ABSTRACT

James Arthur Brundage began his brilliant career in Nebraska. Writing a thesis under Edgar N. Johnson in 1951 with the title “The Chronicle of Henry of Livonia,” Jim earned his Master of Arts degree from the University of Nebraska. Ten years later he published his thesis with the University of Wisconsin Press. He completed his post graduate studies at Fordham University in 1955, writing the dissertation “The Compoti of Bursars of Whalley Abbey” under the direction of Jeremiah F. O’Sullivan. He began his academic career in 1957 in the History Department of the University of Wisconsin-Milwaukee where he taught until 1989. In that year he became the Ahmanson-Murphy Professor of History at the University of Kansas.
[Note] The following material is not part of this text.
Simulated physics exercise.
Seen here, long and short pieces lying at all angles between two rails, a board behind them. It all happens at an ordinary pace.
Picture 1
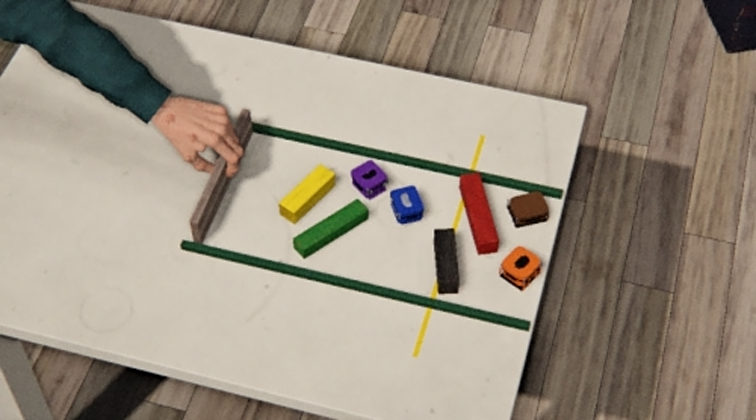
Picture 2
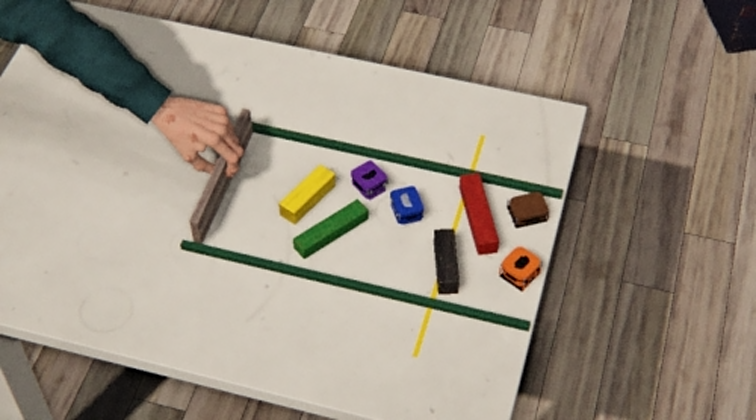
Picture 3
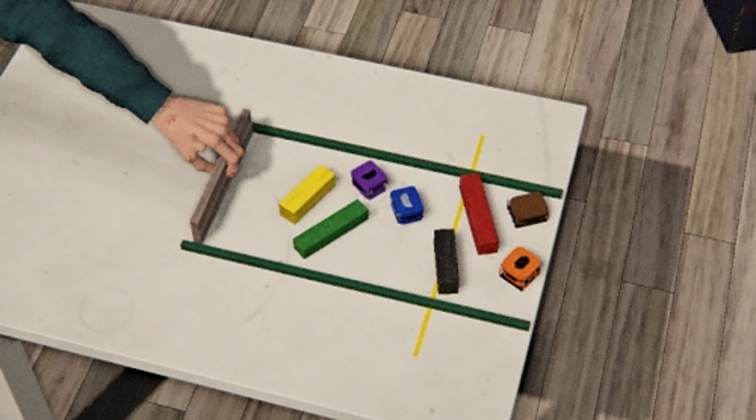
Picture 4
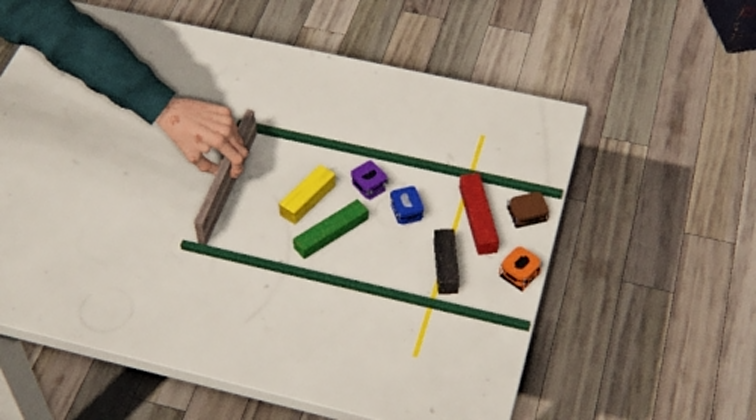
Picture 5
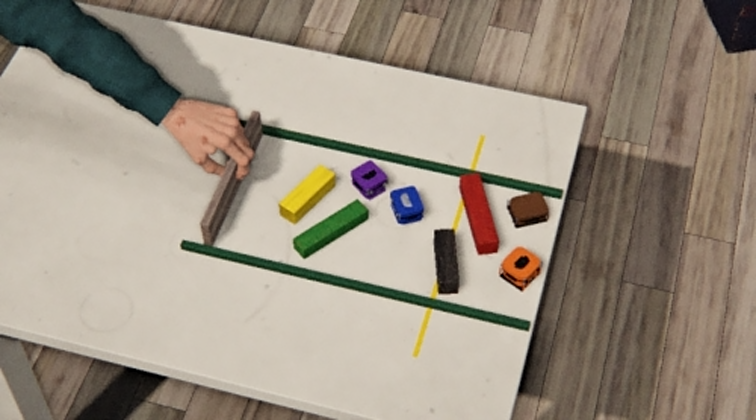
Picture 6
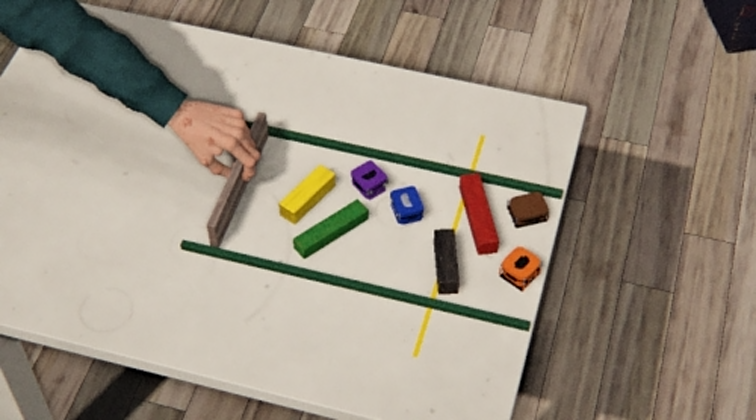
On a white table, a hand held a board behind scattered coloured bars and small blocks between two green rails, then slid it slightly to the right, while the pieces all stayed still.
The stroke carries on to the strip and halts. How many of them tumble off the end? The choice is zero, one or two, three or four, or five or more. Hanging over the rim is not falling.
The number that fall off is zero.
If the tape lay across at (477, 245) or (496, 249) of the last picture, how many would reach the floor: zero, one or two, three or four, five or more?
The falls would be just one or two; 3 or 4.
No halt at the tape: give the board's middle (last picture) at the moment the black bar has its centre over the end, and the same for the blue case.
Its middle is around (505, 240) and around (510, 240).
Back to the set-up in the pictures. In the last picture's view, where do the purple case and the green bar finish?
The purple case stops around (480, 187); the green bar around (466, 270).
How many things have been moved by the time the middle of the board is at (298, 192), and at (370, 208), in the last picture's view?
1 and 4.
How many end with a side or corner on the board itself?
3 of them.
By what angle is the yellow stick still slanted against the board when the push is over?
Near 0 degrees.
A little later, none off yet; orange case at rest near (520, 269); brown case at rest near (528, 210); red bar at rest near (479, 214).
When it is over, the number that fall off is zero.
He retired in 2000. Throughout his illustrious career at both universities, Jim has accumulated numerous distinctions: a Guggenheim fellow from 1963 to 1964, a Fulbright Senior Lecturer at the University of Madrid from 1967 to 1968, a National Endowment for the Humanities fellow at the Newberry Library from 1983 to 1984, and a recipient of the John Gilmary Shea prize from the American Catholic Historical Association in 1998. He became a fellow of the Royal Historical Society in 1978, a Life Member of Clare Hall at Cambridge in 1985, and a fellow of the Medieval Academy of America in 1990. He also has served as an associate editor of the Journal of Medieval History since 1974 and as an associate editor of the Journal of the History of Sexuality from 1993 to 1998.